McIlroy had hunted that Green Jacket for so long that it had begun to seem as though he would never feel it draped over his shoulders. Many believed the tournament had become a mental block for him after he blew a four-shot lead going into the final round in 2011 and that it was destined to be the one prize that escaped him.
It appeared that might be the case yet again when McIlroy lost a two-shot lead in two holes at the start of his final round. Then he lost a four-shot lead on the back nine in three holes, lofting a wedge shot into the tributary of Rae’s Creek on the par-five 13th.
Winning the Grand Slam makes him not just the greatest golfer the United Kingdom has ever produced but it makes him the greatest European golfer there has ever been, too
McIlroy’s year was about more than the Masters, too. The way he led Europe to victory in the Ryder Cup in the brutal bear pit of Bethpage Black, emphasised his greatness
But McIlroy fought all those demons and defeated them. If he had missed out again, it would have left a question mark against his claims to greatness but when McIlroy finally sealed that nail-biting win in a play-off against Justin Rose last April, that question mark was removed. There are none left against his name now.
Winning the Grand Slam makes him not just the greatest golfer the United Kingdom has ever produced but it makes him the greatest European golfer there has ever been, too; the only European to have won all four of the majors, which lifts him above Nick Faldo and Seve Ballesteros.
McIlroy’s year was about more than the Masters, too. If the Masters triumph was a great catharsis, the way McIlroy led Europe to victory in the Ryder Cup in the brutal bear pit of Bethpage Black, just outside New York City, was another episode that emphasised his greatness.
I walked the course with McIlroy for all three days at Bethpage Black and I saw and heard the horrific and relentless abuse that he and his wife, Erica Stoll, had to endure from the American crowds as McIlroy and his team-mates tried to secure the first European victory on US soil for 13 years.

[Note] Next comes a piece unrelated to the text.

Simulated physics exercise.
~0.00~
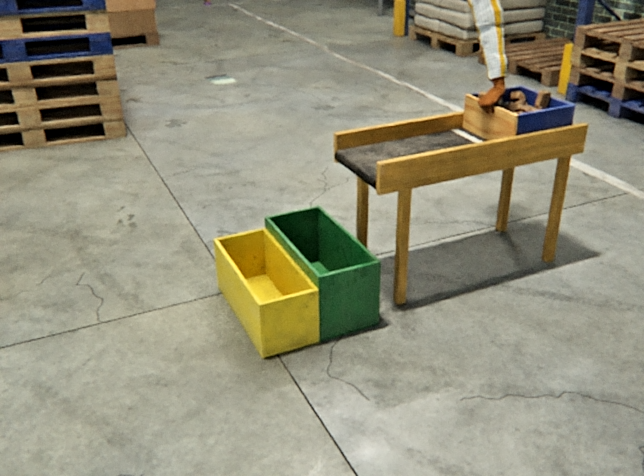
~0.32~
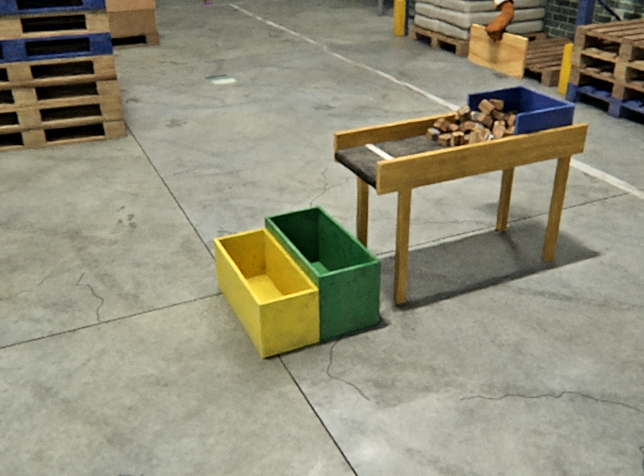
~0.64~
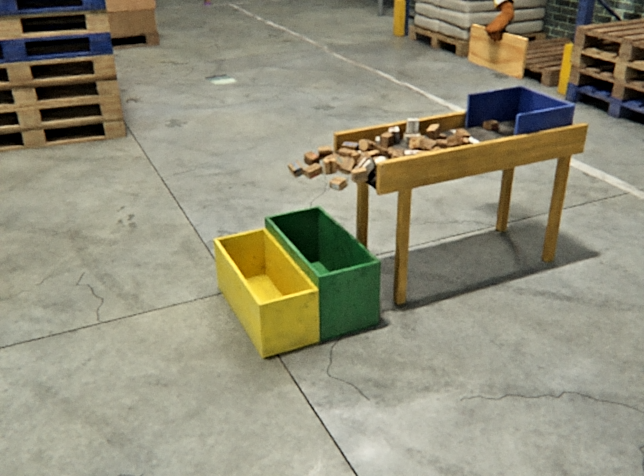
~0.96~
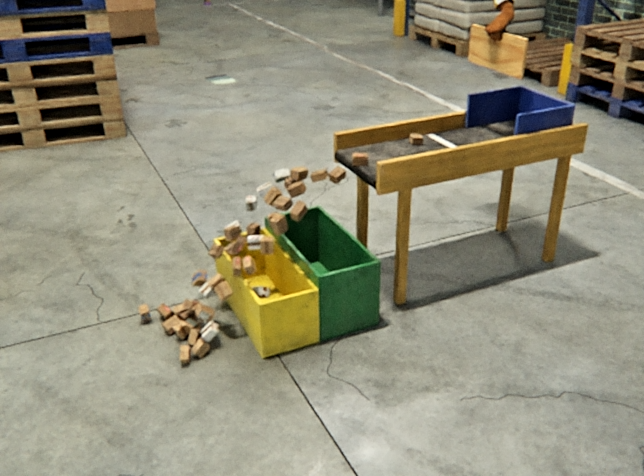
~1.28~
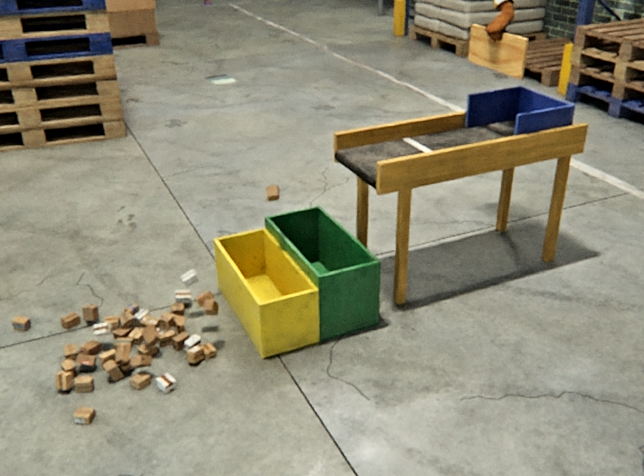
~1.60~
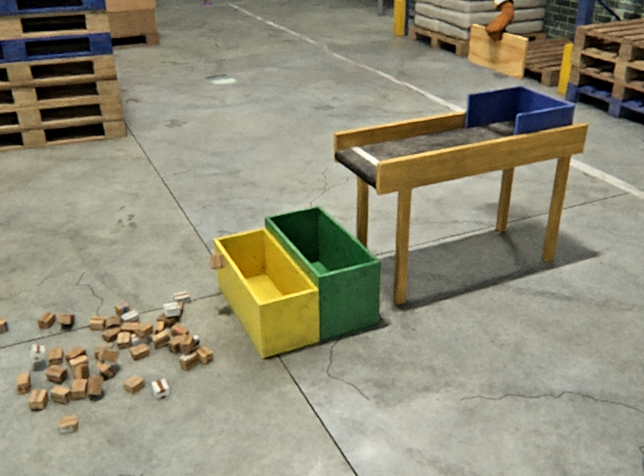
A gloved hand lifts a wooden gate from a blue pen, and a heap of small brown and white blocks rides the belt leftward, spilling off its end. Most fly past the green bin and yellow tub, scattering across the concrete floor to the left.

The abuse got so bad and so personal that police dogs had to be brought in to patrol the fairways in the kinds of scenes that the sport has never witnessed before. But McIlroy remained defiant throughout it all.

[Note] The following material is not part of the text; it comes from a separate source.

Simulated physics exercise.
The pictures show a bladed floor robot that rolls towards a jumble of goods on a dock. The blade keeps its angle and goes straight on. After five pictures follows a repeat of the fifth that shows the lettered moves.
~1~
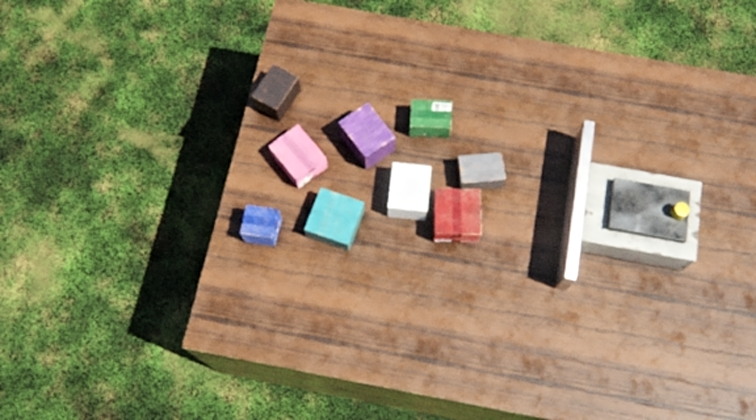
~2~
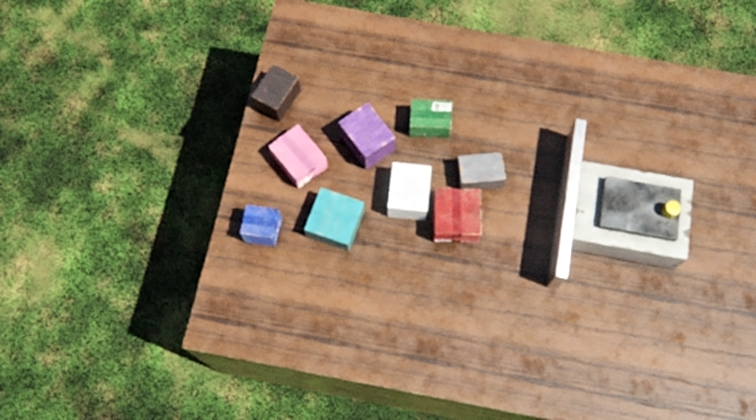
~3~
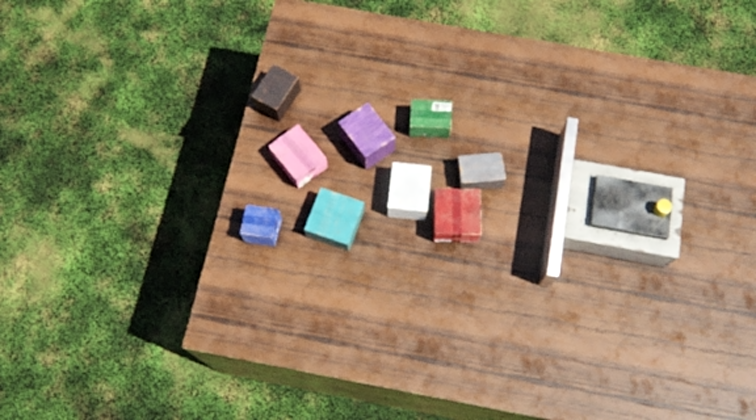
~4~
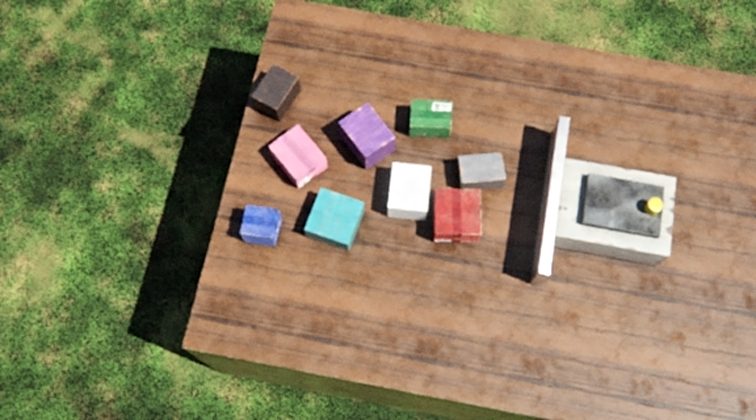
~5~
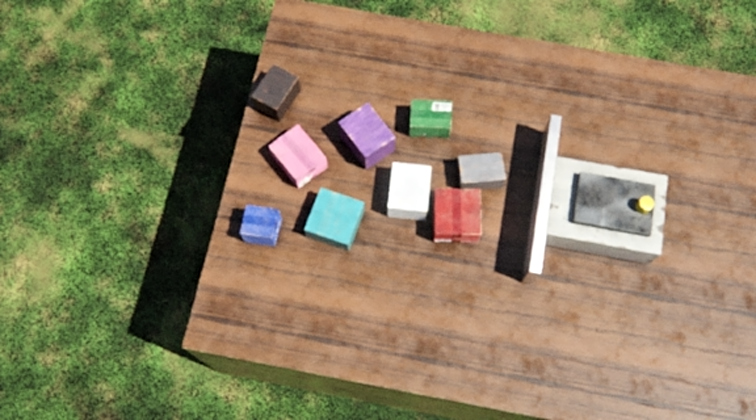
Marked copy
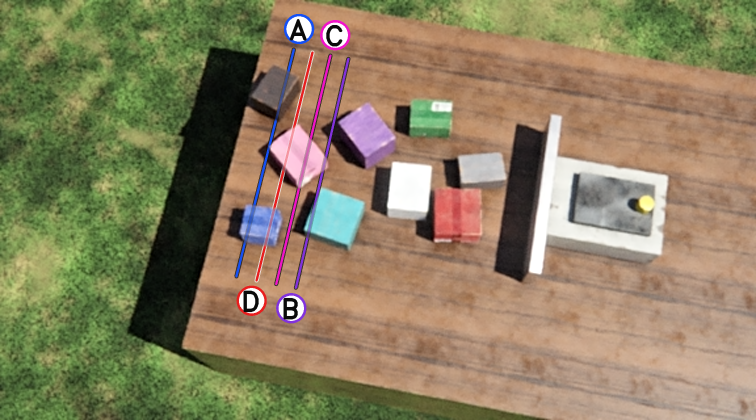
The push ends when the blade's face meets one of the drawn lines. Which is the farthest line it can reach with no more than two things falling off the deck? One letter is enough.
No third one falls up to C.
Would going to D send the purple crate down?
Yes.
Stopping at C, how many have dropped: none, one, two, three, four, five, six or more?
By then, two.
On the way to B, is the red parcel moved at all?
Yes.
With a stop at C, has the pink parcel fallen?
By then, yes.
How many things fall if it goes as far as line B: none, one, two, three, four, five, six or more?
Two.
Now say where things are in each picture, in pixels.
In the first frame, white crate (409, 192); grey crate (481, 172); pink parcel (298, 157).
In the second frame, robot (635, 207); green parcel (430, 119).
In the third frame, robot (626, 206); purple crate (367, 137).
In the fourth frame, robot (617, 204); turquoise crate (335, 219).
In the fifth frame, robot (609, 202); white crate (409, 192); grey crate (481, 172); pink parcel (298, 157).
On the marked copy, A at (266, 158); B at (323, 168); C at (305, 164); D at (286, 161).
Following C. Soon after the start, robot (520, 187); white crate (385, 187); grey crate (433, 161).
Later, robot (432, 171); pink parcel (260, 151); blue box (247, 234).
In the end, robot (366, 159); black crate over the edge; pink parcel over the edge; two fallen.
As for the rest, A drops four; B is within the limit but short; D drops four.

McIlroy was unbeaten over the first two days when the torrent of invective from the New York galleries was at its worst and his 3.5 points in his first four matches helped put Europe in an unassailable position.
McIlroy should have won Sports Personality in 2014. But he had to settle for second between Jo Pavey and Lewis Hamilton, who said he assumed McIlroy was going to win
It is not usually part of the deal for golfers to have to brave the kind of adversity that McIlroy and his team-mates had to face on Long Island but McIlroy rose to the challenge and inspired Europe to a memorable 15-13 win.
Oh, and McIlroy also won the Race to Dubai, the DP World Tour’s order of merit, for the seventh time, just one shy of the record held by Colin Montgomerie. It has been his annus mirabilis.
McIlroy is not a spring chicken any more. He is 36 and he has got a decent collection of grey hairs. That he is one of the greatest sportsmen this country has ever produced and yet has not won the BBC Sports Personality of the Year award is a glaring anomaly that has to be corrected.
If McIlroy does not win it this year, he never will. If his name were to remain absent from the list of great men and women who have been crowned BBC Sports Personality of the Year, it would be a stain on the award forever.